How many people are in the lab, and what is the mix of backgrounds and roles?
Our program is purposefully small. We have 11 students with a variety of backgrounds, including art, project management, political lobbying, and electrical engineering. This means that our eight faculty members can spend a great deal of time with each student, helping them individualize their course of study. We foster a culture of entrepreneurship, where students are collaborators in setting the strategic focus of our curriculum. Because of our unique format and size, we can change our focus and delivery approach easily, and this helps us cater to students with a variety of learning styles and backgrounds.
How would you briefly describe a day in the life of your lab?

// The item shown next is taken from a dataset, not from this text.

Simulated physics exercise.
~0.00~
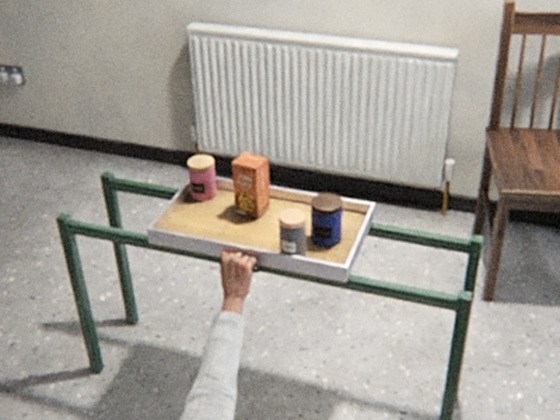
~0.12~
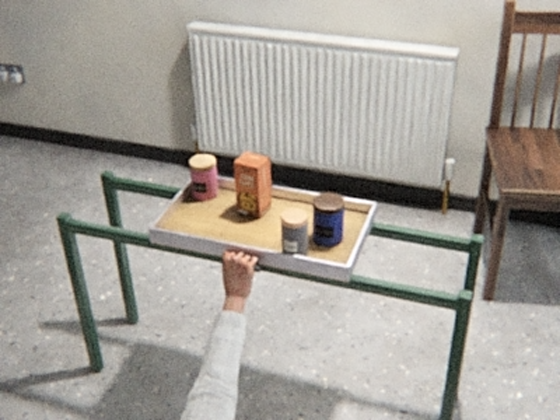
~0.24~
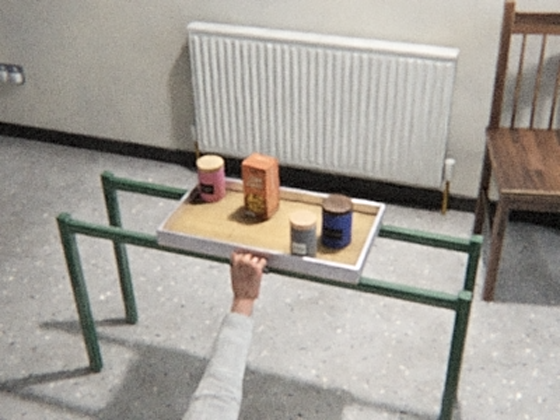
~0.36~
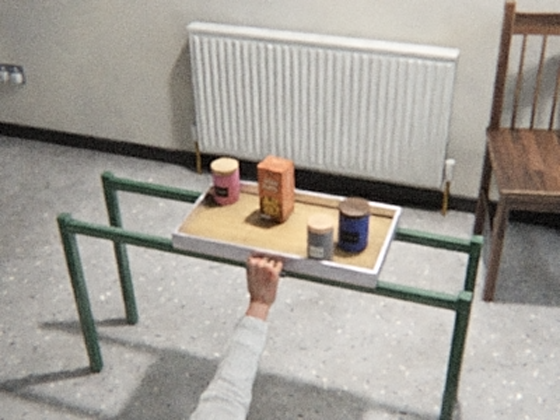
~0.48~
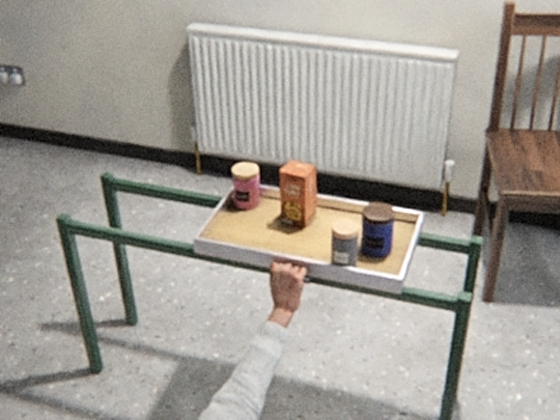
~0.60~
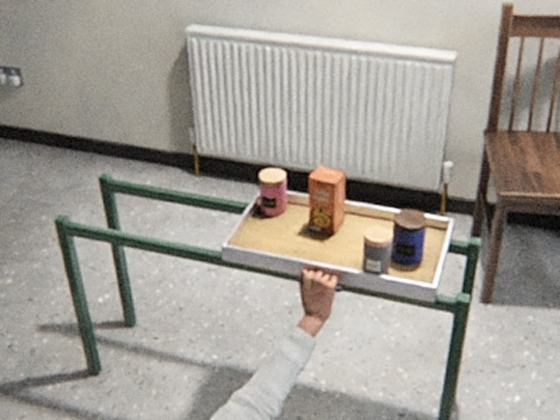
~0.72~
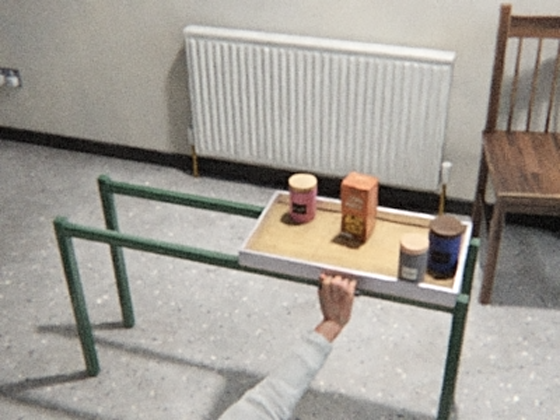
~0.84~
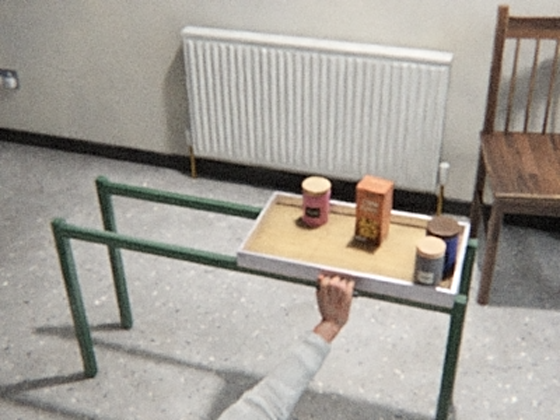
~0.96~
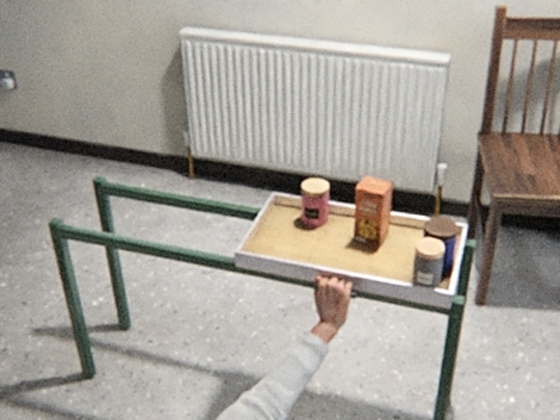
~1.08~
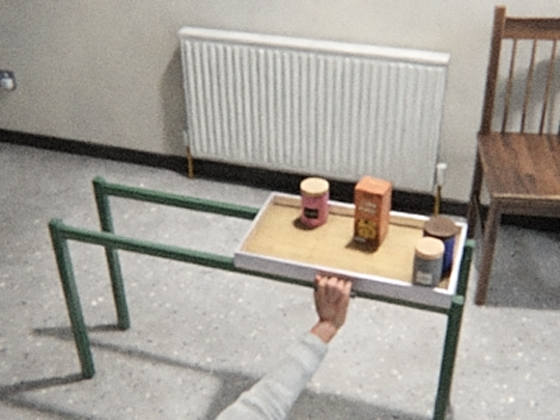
At first, a hand grips the near edge of a shallow tray resting on a green metal frame, with a pink jar, an orange carton, a grey jar and a blue jar standing on it. The hand pushes the tray to the right, slowly and then faster, and all the items ride along upright. Near the right end of the frame, the tray stops abruptly. The pink jar, orange carton and grey jar slide a little farther right across it, while the blue jar stays near the right edge. Finally everything rests upright, with the hand still at the tray.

Not all of our work is done "in context," and at the Austin Center for Design building the walls are typically covered in attempts to re-create the outside, in. Diagrams, sketches, visualizations, quotes, photographs, and other artifacts serve as an externalization of the complexity that's been observed, and illustrate a constant sense of interpretation. We push our students to challenge all assumptions, and constantly ask the rhetorical "Why?" Why aren't typical social-service approaches to homelessness effective? Why do homeless people, provided with stable housing and safe places to live, fall back to drugs, alcohol, and other problematic behavior? Why do we assume the homeless don't have technology (they do), use Facebook (they do), or desire the same digital social presence we enjoy? By asking, and answering, these questions in a diagrammatic manner, ideas and perspectives become real. Students are forced to have an opinion and to take a stance. This is a critical part of our process, as many of our students have never been given the opportunity to commit, publicly, to a controversial perspective.
What is one feature of your lab you would not do without?
Big sheets of brown paper.
What is one feature of your lab that you want and don't have?
Nothing.
How would you describe how people interact in your lab?
The space is collaborative, dynamic, and chaotic. There are few rules, and students are encouraged to use the space as an externalization of their brain—to synthesize their ideas, visually, all over the space. The interactions are casual and supportive, and because of the small size of our program, students in the space feel familial and familiar.
What is the one thing you see as most important about what you do here?
The long-term goal of Austin Center for Design is to change the way design is taught and learned, and to force a sustained conversation of impact and responsibility. We hope that our curriculum, students, and reflections will help other educators improve their own programs, and ultimately, change the tenor of design as generally practiced. Design is a tremendously powerful profession. It's time we stopped wasting this power on incidental and consumptive outputs.